Oireachtas Joint and Select Committees
Wednesday, 11 June 2025
Joint Committee on Social Protection, Rural and Community Development
Social Protection Issues: Minister for Social Protection
2:00 am
Louise O'Reilly (Dublin Fingal West, Sinn Fein)
It is good to see the Minister again. We hardly had time to miss each other during the short break.
It is a very sad day to be sitting at a committee and have people come in and beg for the implementation of British court rulings. As an Irish republican, I know there is very little by way of justice that comes out of the British courts, and I would certainly not be looking to repeat their judgments here.

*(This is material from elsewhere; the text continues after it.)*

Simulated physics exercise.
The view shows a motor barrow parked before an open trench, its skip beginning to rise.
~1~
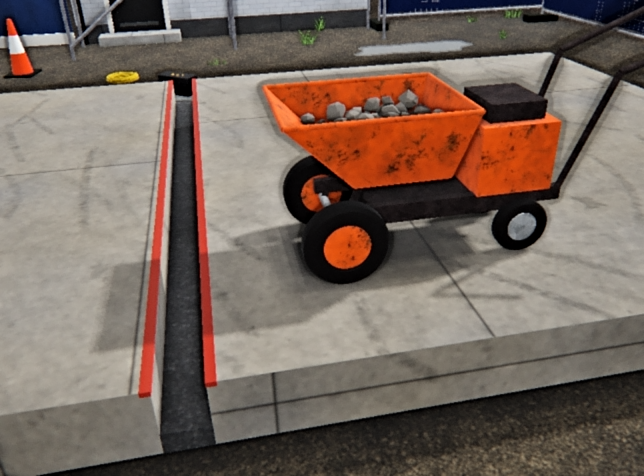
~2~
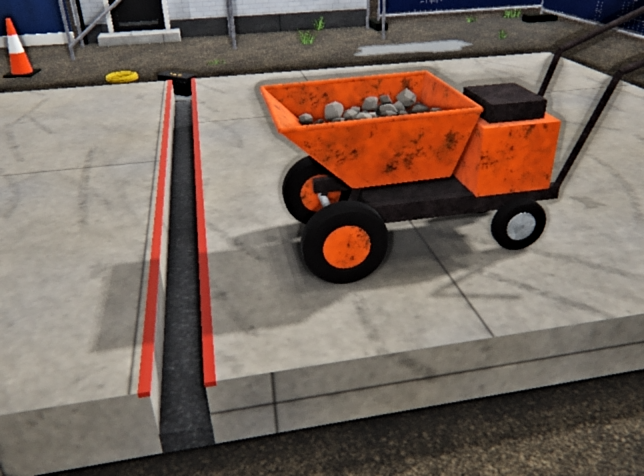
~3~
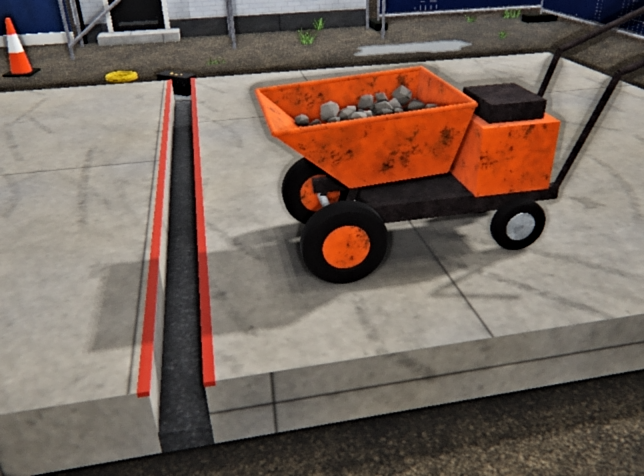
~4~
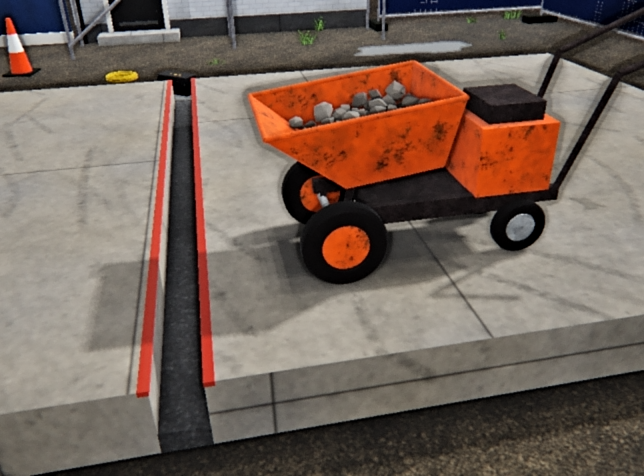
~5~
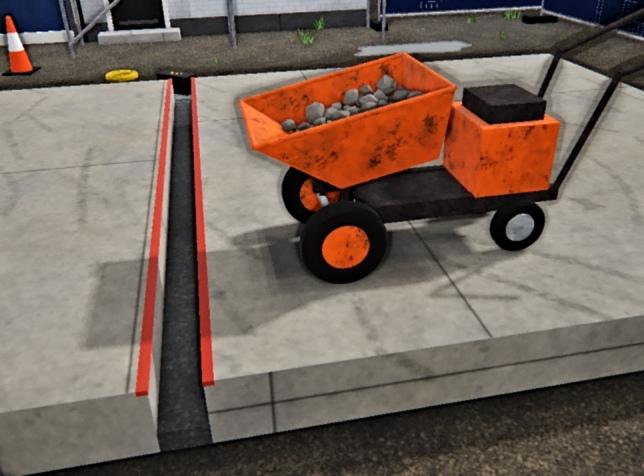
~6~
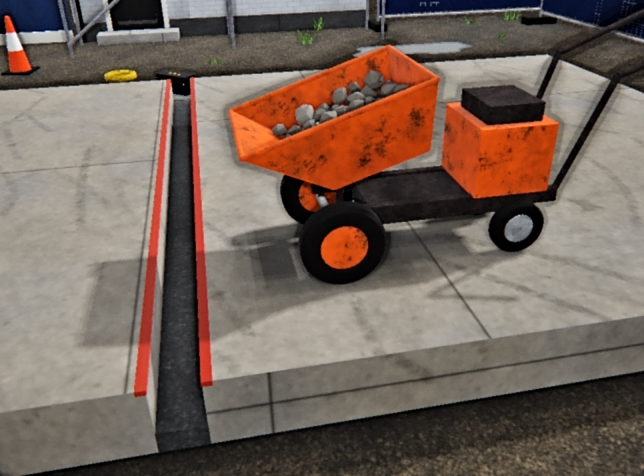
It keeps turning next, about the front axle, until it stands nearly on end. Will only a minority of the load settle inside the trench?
Ends mostly inside.
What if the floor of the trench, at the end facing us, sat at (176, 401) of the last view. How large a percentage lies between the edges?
It lands somewhere near 50 percent.
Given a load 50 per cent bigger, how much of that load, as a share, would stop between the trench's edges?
I'd say close to 60 per cent of it.
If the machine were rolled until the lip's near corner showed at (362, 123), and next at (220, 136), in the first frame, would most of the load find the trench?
Run 1 - a minority. Run 2 - a minority.
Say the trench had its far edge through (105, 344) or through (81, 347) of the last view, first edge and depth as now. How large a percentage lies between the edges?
100 % and 100 %, give or take.
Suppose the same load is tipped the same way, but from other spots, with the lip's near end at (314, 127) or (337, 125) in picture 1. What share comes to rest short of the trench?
20 and 40 percent, in that order.
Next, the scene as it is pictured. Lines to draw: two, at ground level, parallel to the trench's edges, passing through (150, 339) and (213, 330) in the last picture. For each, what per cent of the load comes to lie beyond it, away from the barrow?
Around 10 percent for the first and 90 percent for the second.
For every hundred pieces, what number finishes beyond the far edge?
I'd put it at some 5 per cent of the load.
Soon, skip tipped steeply; all in the skip.
A while on, skip tipped right over; most in the skip; a stray few short of the trench; about a quarter in or heaped over the trench; a stray few beyond it.
Towards the end, skip tipped right over; a small part in the skip; a stray few short of the trench; most in or heaped over the trench; a small part beyond it.
Finally, skip tipped right over; a small part in the skip; a stray few short of the trench; most in or heaped over the trench; a small part beyond it.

I have a couple of questions and I will hopefully get a chance to come in again. My first questions relate to child poverty. The Minister and I know that the best and most effective way to lift children out of poverty, particularly consistent poverty, is through the use of in-cash payments, and the report from the ESRI yesterday absolutely backs that. It shows the way in which a second means-tested child benefit payment could have a transformative impact and, depending on how it is structured, could take those children out of consistent poverty. Is the Minister looking at that as a mechanism?

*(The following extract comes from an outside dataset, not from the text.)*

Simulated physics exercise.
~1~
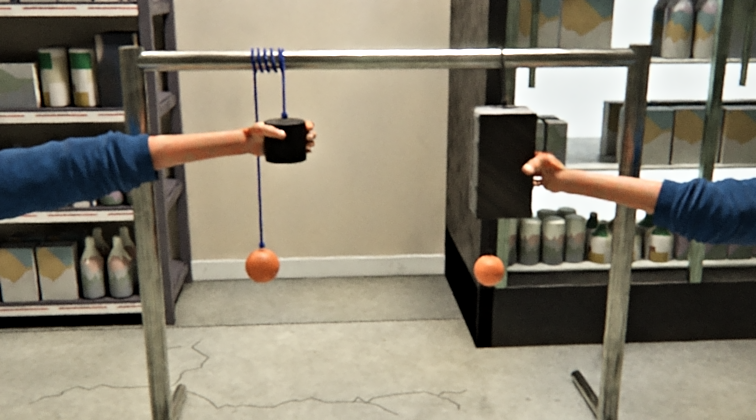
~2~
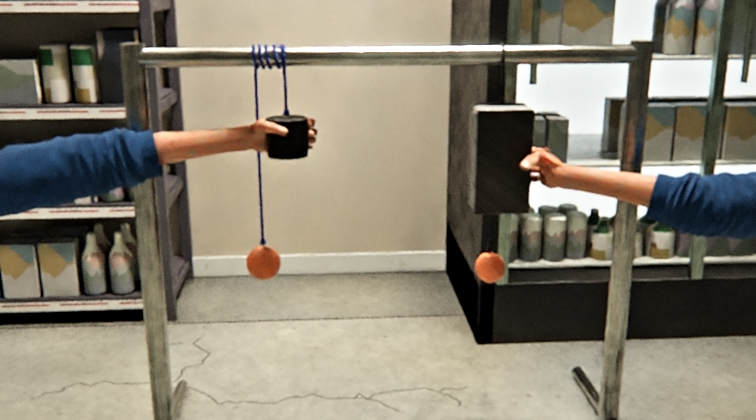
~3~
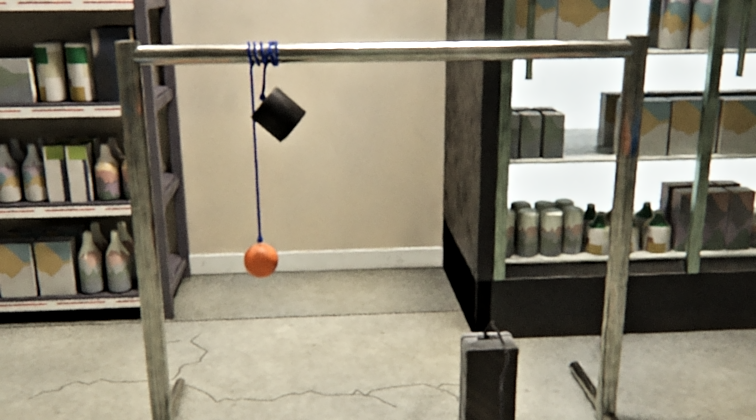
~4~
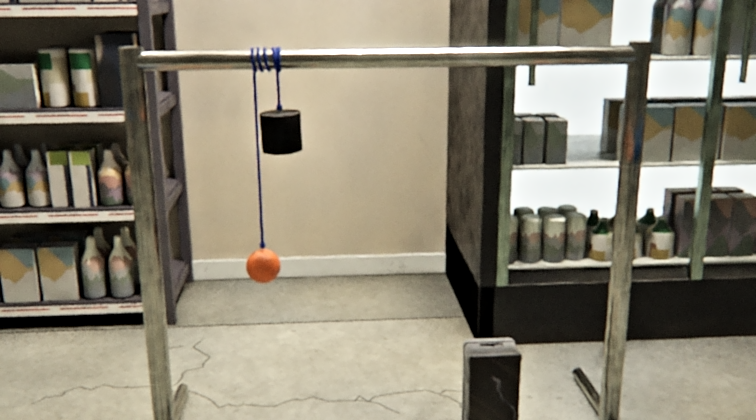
In a shop aisle, two hands hold a black cylinder and a dark grey case, each hung from a metal rail with an orange ball as counterpart. The hands let go, and the cylinder tilts but stays hanging, while the case drops and ends upright on the floor.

Could the Minister give details on the child poverty unit, which he mentioned at our last session? What will the focus be? A fair amount of analysis has already been done and there is a lot of information in the public sphere. I am not certain that more reviews are necessary. The tools are there to lift children out of consistent poverty. I worry when I hear the Minister say that child poverty is going to be a priority for him because he also said that housing was, and we saw what way that went. To put meat on the bones, what is the Minister going to be doing with the child poverty unit? Where is the focus? Is the Minister giving consideration to increasing and targeting those in-cash payments?

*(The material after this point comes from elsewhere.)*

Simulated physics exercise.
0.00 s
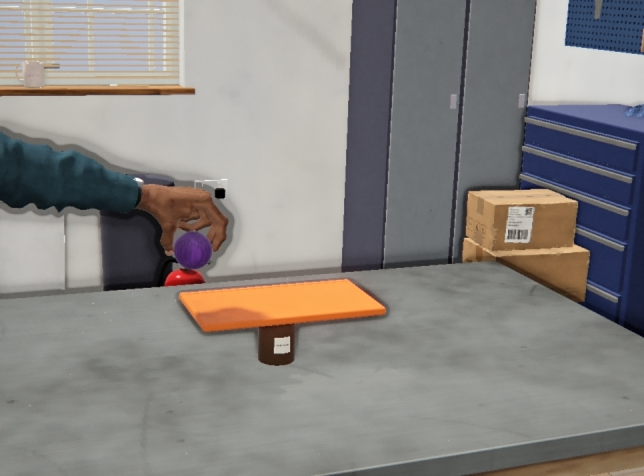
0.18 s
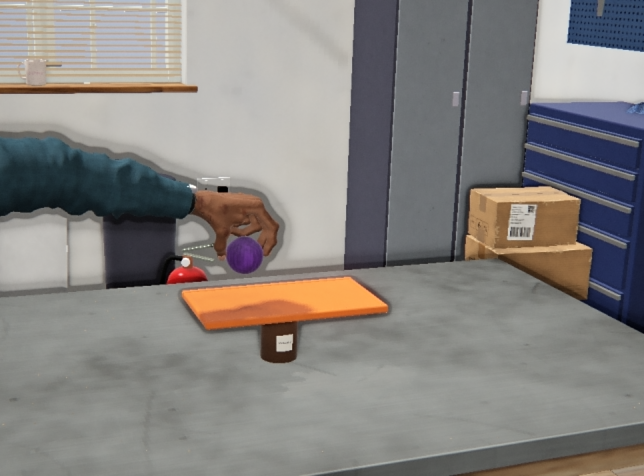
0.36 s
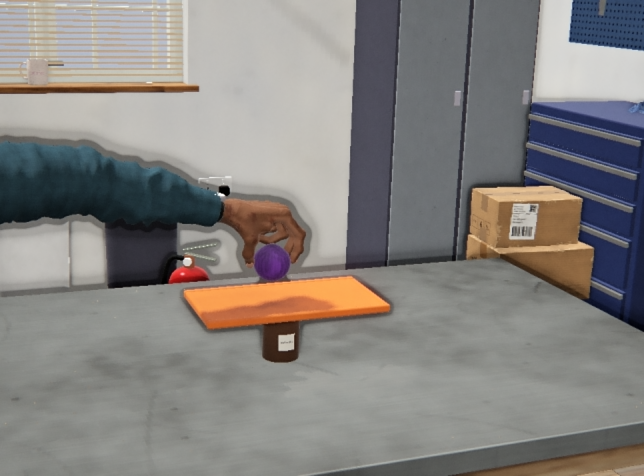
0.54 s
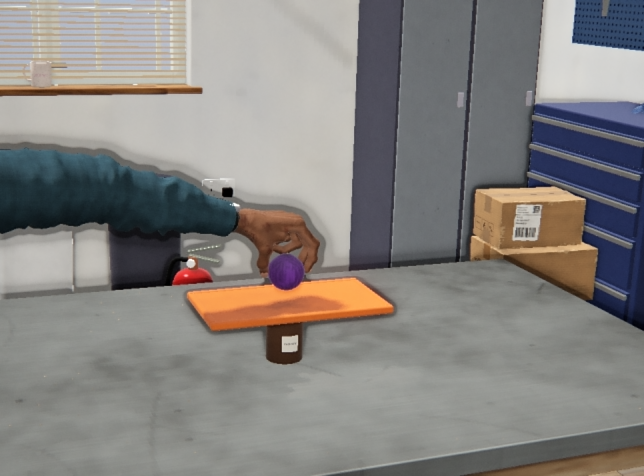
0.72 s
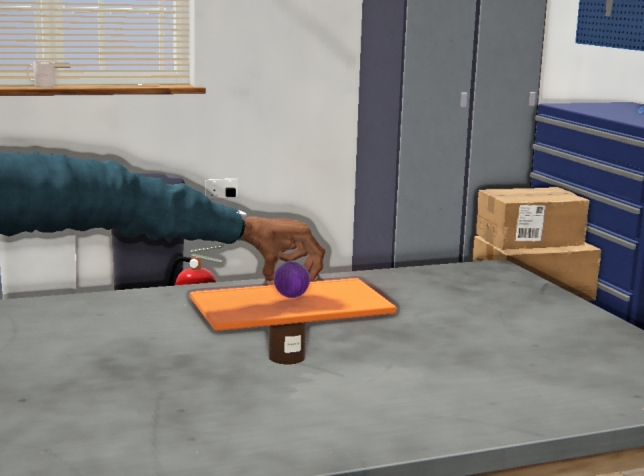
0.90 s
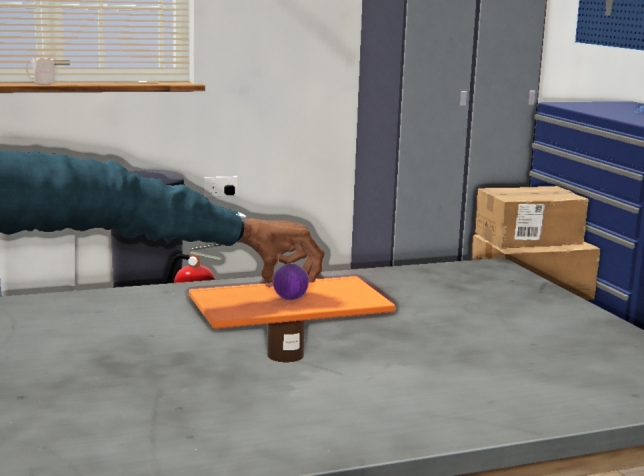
A hand moves right and lowers a purple onion onto an orange lid.
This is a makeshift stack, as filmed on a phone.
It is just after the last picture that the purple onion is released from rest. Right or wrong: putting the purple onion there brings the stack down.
Wrong, the stack stays up.
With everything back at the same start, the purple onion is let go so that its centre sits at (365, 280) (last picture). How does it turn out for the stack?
What happens next is that it goes down.
After 1.10 s, nothing has stirred.
After 1.30 s, purple onion resting near (291, 282).
At rest (2.0 s), all 3 in place. Seen from the same camera at the end, purple onion near (291, 282). The stack holds.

Lone parent households are among the most at risk of being in consistent property. Where there is a shared custody arrangement and parents are co-parenting, we know they are effectively lone parents because only one parent in that scenario is treated as the lone parent and the other is not regarded in the same way. We know that direct payments to children alleviate child poverty but they only go to one parent. In a case where there is shared custody and co-parenting, how is that divide managed? Is it the Department’s view or the Minister's view that it should be managed from within the family somehow? Has the Minister looked at any mechanism by which that in-cash transfer could be made?